"Ponto de vista": No falecimento de Jorge Miguéis, algumas reflexões sobre o recenseamento eleitoral.

   
       No falecimento de Jorge Miguéis, algumas reflexões sobre o recenseamento eleitoral.

Faleceu há poucos dias, inesperadamente, o Dr.Jorge Ferreira Miguéis, uma das maiores autoridades em legislação eleitoral, com quem tive o gosto de trabalhar enquanto entre 1975 e 1977 desempenhei  funções no então STAPE, organismo responsável pela organização das primeiras eleições constitucionais, realizadas em 1976.

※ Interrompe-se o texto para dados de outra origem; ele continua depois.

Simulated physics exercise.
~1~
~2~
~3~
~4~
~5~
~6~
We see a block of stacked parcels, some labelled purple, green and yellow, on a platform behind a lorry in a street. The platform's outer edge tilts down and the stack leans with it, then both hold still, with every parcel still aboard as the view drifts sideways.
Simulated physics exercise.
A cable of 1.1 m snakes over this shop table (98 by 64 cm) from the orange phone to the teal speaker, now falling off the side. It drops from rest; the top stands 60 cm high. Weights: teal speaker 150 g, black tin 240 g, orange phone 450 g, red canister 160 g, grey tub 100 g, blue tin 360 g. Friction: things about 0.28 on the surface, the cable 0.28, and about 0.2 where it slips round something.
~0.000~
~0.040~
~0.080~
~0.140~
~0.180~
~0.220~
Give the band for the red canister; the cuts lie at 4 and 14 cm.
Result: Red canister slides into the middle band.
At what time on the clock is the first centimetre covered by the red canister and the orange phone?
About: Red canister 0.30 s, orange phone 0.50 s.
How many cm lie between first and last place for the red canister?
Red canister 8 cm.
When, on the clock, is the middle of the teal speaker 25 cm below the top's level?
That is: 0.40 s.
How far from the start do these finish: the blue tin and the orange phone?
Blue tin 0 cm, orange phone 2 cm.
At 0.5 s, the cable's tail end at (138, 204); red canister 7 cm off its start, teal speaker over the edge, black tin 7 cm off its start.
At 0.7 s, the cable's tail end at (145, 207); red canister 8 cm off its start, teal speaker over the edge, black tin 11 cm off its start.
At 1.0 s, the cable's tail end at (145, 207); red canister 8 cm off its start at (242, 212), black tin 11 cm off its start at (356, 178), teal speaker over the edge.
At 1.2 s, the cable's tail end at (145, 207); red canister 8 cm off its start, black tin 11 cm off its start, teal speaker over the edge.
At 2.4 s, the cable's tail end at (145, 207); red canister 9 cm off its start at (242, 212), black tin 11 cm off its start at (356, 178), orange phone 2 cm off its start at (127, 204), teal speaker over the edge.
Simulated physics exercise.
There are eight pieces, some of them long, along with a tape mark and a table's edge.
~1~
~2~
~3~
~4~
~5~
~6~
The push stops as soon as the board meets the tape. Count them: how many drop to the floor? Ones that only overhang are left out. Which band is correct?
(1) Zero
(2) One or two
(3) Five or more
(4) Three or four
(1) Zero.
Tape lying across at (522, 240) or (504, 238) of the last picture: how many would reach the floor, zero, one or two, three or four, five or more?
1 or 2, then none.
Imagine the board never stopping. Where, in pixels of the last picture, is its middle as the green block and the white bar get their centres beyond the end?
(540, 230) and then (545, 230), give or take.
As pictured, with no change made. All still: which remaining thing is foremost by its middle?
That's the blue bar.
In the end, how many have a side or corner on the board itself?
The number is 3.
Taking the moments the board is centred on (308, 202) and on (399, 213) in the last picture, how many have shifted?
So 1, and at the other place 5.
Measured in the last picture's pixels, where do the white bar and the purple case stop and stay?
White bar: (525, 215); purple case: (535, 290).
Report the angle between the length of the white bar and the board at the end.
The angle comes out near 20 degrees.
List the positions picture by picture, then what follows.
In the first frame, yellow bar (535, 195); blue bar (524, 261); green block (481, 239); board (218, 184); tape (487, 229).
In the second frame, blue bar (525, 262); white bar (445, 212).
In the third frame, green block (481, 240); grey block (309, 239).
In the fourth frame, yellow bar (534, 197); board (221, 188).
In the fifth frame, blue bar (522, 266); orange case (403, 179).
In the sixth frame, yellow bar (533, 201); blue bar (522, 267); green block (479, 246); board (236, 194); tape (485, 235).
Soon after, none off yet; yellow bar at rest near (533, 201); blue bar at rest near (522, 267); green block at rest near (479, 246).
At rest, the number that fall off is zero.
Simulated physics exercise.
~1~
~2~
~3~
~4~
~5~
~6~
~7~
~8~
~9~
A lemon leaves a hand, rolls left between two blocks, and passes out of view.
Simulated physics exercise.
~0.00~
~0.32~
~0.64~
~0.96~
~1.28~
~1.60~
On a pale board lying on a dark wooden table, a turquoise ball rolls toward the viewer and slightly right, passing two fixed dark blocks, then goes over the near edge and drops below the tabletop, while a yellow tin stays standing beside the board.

Em singela homenagem, eis algumas reflexões, baseadas em texto anterior, (que decorrem de uma rápida análise - e portanto eventualmente com alguns erros) sobre as recentes modificações no recenseamento eleitoral ocorridas já depois de Jorge Miguéis ter cessado funções na área eleitoral, modificações essas sobre as quais pressinto que manifestaria algumas reservas.

O novo recenseamento eleitoral reflecte a inclusão de mais de 1 milhão de eleitores que de acordo com recente legislação da Assembleia da República correspondem a emigrantes possuidores de cartão de cidadão português - quer indiquem morada no território de Portugal, quer noutro Estado.

Passou-se assim de cerca de 9 340 000 para cerca de 10 800 000 eleitores, o que tem prováveis e evidentes consequências por exemplo no aumento da dificuldade de concretização de referendos, em que a Constituição determina que só tenham efeitos vinculativos quando o número de votantes seja superior a metade dos inscritos no recenseamento - não se afigurando fácil  argumentar que em muitos casos determinada matéria não diz especificamente respeito a emigrantes, como se poderia tentar inferir do número 12 do art. 115.º da Constituição.

O assunto da inscrição de emigrantes já se colocava antes do citado recente aumento, pois basta recordarmos que sendo cerca de 10 milhões a população portuguesa residente no território nacional, e de cerca de 8,5 milhões as pessoas em idade de votar, a diferença de 800 mil (os tais "eleitores-fantasma" com que muitos acenam...) para os 9,3 milhões recenseados só podia vir, na sua grande maioria, de emigrantes que mantinham o cartão de cidadão que desde 2008 a Assembleia da República tinha determinado que passaria a ser a base do recenseamento eleitoral. Situação que aliás se mantem e é de difįcil solução, conduzindo a que no universo de 10,8 milhões de recenseados provavelmente 2,3 estarão no estrangeiro.

E algo de similar poderia ocorrer na determinação do universo eleitoral do Presidente da República, caso fosse tentada a aplicação do que está previsto no art.121.º da Constituição, em que se refere que a lei regula o exercício do direito de voto dos cidadãos portugueses residentes no estrangeiro, devendo ter em conta a existência de laços de efectiva ligação à comunidade nacional - disposição essa que creio nunca ter existido de modo formal (pois creio que se aplicava a interpretação de sendo então o recenseamento um acto voluntário tal significava a existência de uma ligação à comunidade), traduzindo-se na prática pela inclusão no recenseamento, de forma automática, dos possuidores de cartão de cidadão ou documento equivalente.     


Contra o espírito da prescrição constitucional, e com prováveis efeitos no perfil político dos eleitos.      

Por outro lado, o efeito psicológico de nas próximas eleições a taxa de abstenção provavelmente aumentar dos mais recentes 66% para talvez 70%, devido ao aumento do universo de recenseados, fará esquecer que o que mais interessa ter em conta é a evolução do número de votantes, que embora tenha vindo a regredir nas eleições europeias dos 3 400 000 de há 10 anos provavelmente se situará em 3 200 000 ou 3 300 000  (neste caso, se a participação eleitoral dos novos recenseados aumentasse notoriamente, o que face às novas disposições legais se aguarda com curiosidade, pois suscitarão outras análises quanto ao decorrer das eleições legislativas, em que diferentes factores têm que ser tomados em consideração).

Em conclusão: quando se legisla há que tentar pensar para além do imediato, bem como nas eventuais consequências laterais.